If you are building a whole new custom kernel for yourself, be sure to set a unique EXTRAVERSION so that your new kernel doesn't clobber your existing kernel. My personal convention for new kernels is to set EXTRAVERSION to "-XXmdk-YYgs", where XX is the mdk version, and YY is my own version number.

After changing the EXTRAVERSION, run 'make clean' and 'make dep'. (clean isn't necessary above because we just ran mrproper, which is a super clean) (make dep is no longer used for 2.6 kernels).

Kernel package naming

Ever wonder why 'rpm -q kernel' doesn't work when 'rpm -qa | grep kernel' shows several packages?

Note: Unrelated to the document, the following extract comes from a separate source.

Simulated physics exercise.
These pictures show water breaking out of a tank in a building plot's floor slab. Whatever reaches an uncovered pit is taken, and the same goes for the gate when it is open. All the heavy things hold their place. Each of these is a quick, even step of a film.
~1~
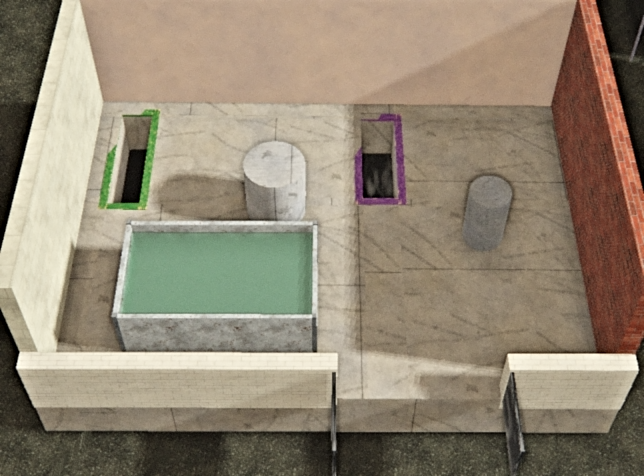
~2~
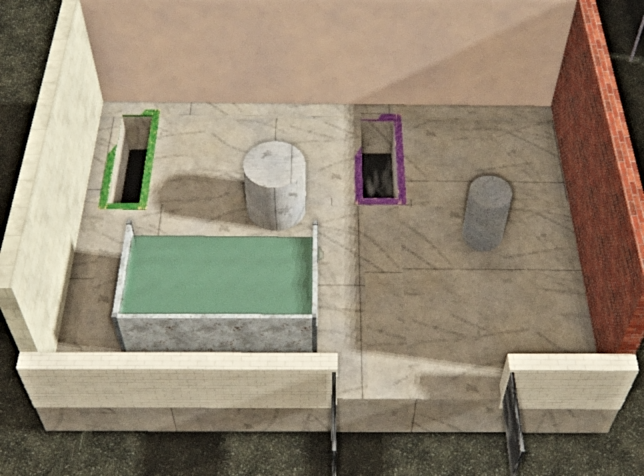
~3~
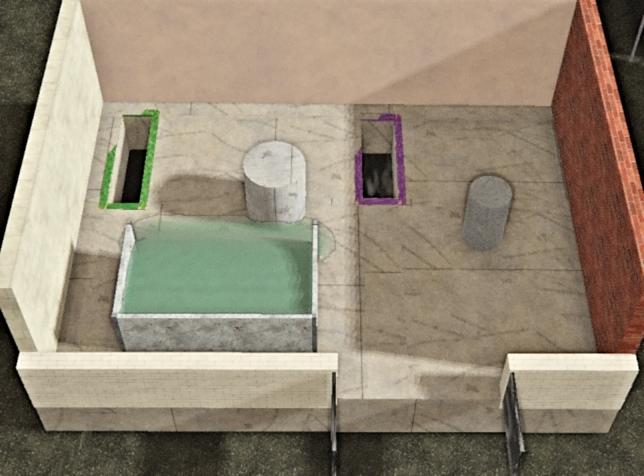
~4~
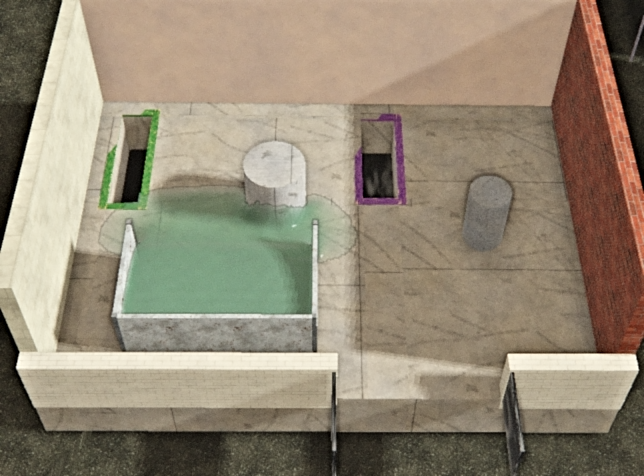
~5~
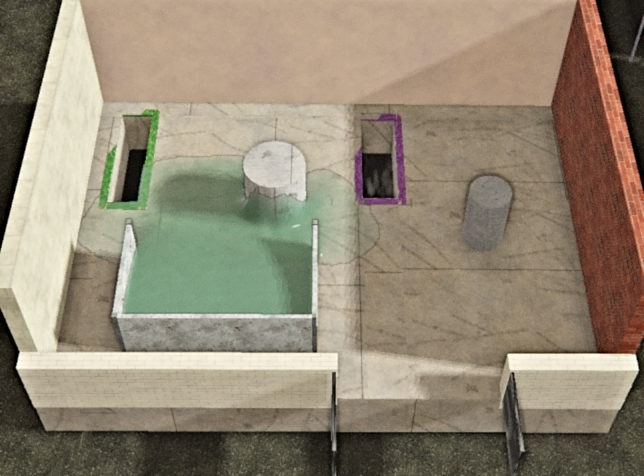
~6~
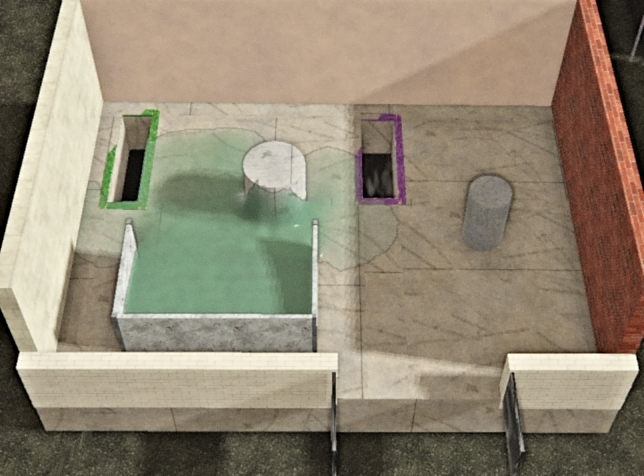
The video shows a tank of green water on a walled floor slab with two rectangular openings and two cylinders; the tank's far side opens, and water pours out, spreading across the floor around the larger, pale cylinder.
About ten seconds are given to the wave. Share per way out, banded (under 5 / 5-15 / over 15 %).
My prediction: The gate will receive a cut falling short of five per cent, the purple pit will receive a cut exceeding fifteen per cent, the green pit will receive a cut exceeding fifteen per cent.
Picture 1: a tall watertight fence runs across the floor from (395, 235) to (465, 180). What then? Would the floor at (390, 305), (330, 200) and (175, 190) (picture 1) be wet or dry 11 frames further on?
In that order, I'd expect them to be kept clear of the flood, reached by the flood and reached by the flood.
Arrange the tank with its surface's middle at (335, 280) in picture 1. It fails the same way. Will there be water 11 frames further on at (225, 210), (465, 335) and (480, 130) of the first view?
In that order: Awash, free of water, covered.
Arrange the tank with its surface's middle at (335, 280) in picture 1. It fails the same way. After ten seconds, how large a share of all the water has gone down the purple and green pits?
After ten seconds: Purple pit at 45 percent, green pit at 15 percent.
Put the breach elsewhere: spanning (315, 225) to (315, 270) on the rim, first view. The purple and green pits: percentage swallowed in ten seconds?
Purple about 20 %, green about 0 %.
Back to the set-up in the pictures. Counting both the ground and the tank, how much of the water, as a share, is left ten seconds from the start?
About 30 per cent.
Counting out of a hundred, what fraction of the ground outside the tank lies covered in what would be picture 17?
Around 50 percent of it.
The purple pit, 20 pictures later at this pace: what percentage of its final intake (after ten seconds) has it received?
Near 50 in a hundred.
A moment on, water covers 40 % of the floor; the gate 0 %, the purple pit 3 %, the green pit 4 %.
Next, water covers 50 % of the floor; the gate 0 %, the purple pit 7 %, the green pit 15 %.
Then, water covers 60 % of the floor; the gate 0 %, the purple pit 14 %, the green pit 27 %.
Later, water covers 70 % of the floor; the gate 0 %, the purple pit 21 %, the green pit 37 %.
In the end, water covers 75 % of the floor; the gate 1 %, the purple pit 28 %, the green pit 41 %.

Kernel naming is tough. It's hard to make a consistent naming system that easily progresses from the kernel.org release, through the source packages, re-releases, bug fixes, the kernel-source package, and the various binary builds.

First, we have the original tarball from kernel.org, which might be called something like "linux-2.6.8.tar.gz". Then you have the patch level, which could be rc3, pre4, or anything else Linus does that day. Then you have the Mandrake developers' release which is a number with "mdk". That gives you something like 2.6.8-20mdk

Unfortunately, rpm doesn't allow "-" characters in the version string, so it gets collapsed into 2.6.8.20mdk.

Since rpm doesn't like having duplicate package names installed at the same time, and users obviously need more than one kernel package, the Mandrake developers put the version into the name field; you get a _name_ of "kernel-2.6.8.20mdk" with a version of 0 or 1.

*still working on this section*

Why?

Everyone eventually asks why the kernel source doesn't come already prepared for the binary kernel and why this must be done manually. The answer is that MDK builds several kernels from the same kernel.src.rpm. These kernels include the normal kernel, smp, enterprise, secure, and boot. The kernel-source rpm also comes from the same kernel.src.rpm. So I ask you, if the kernel-source rpm should be pre-prep'd, for which binary kernel should it match?

At any rate, you only need to do this once, and it is very easy.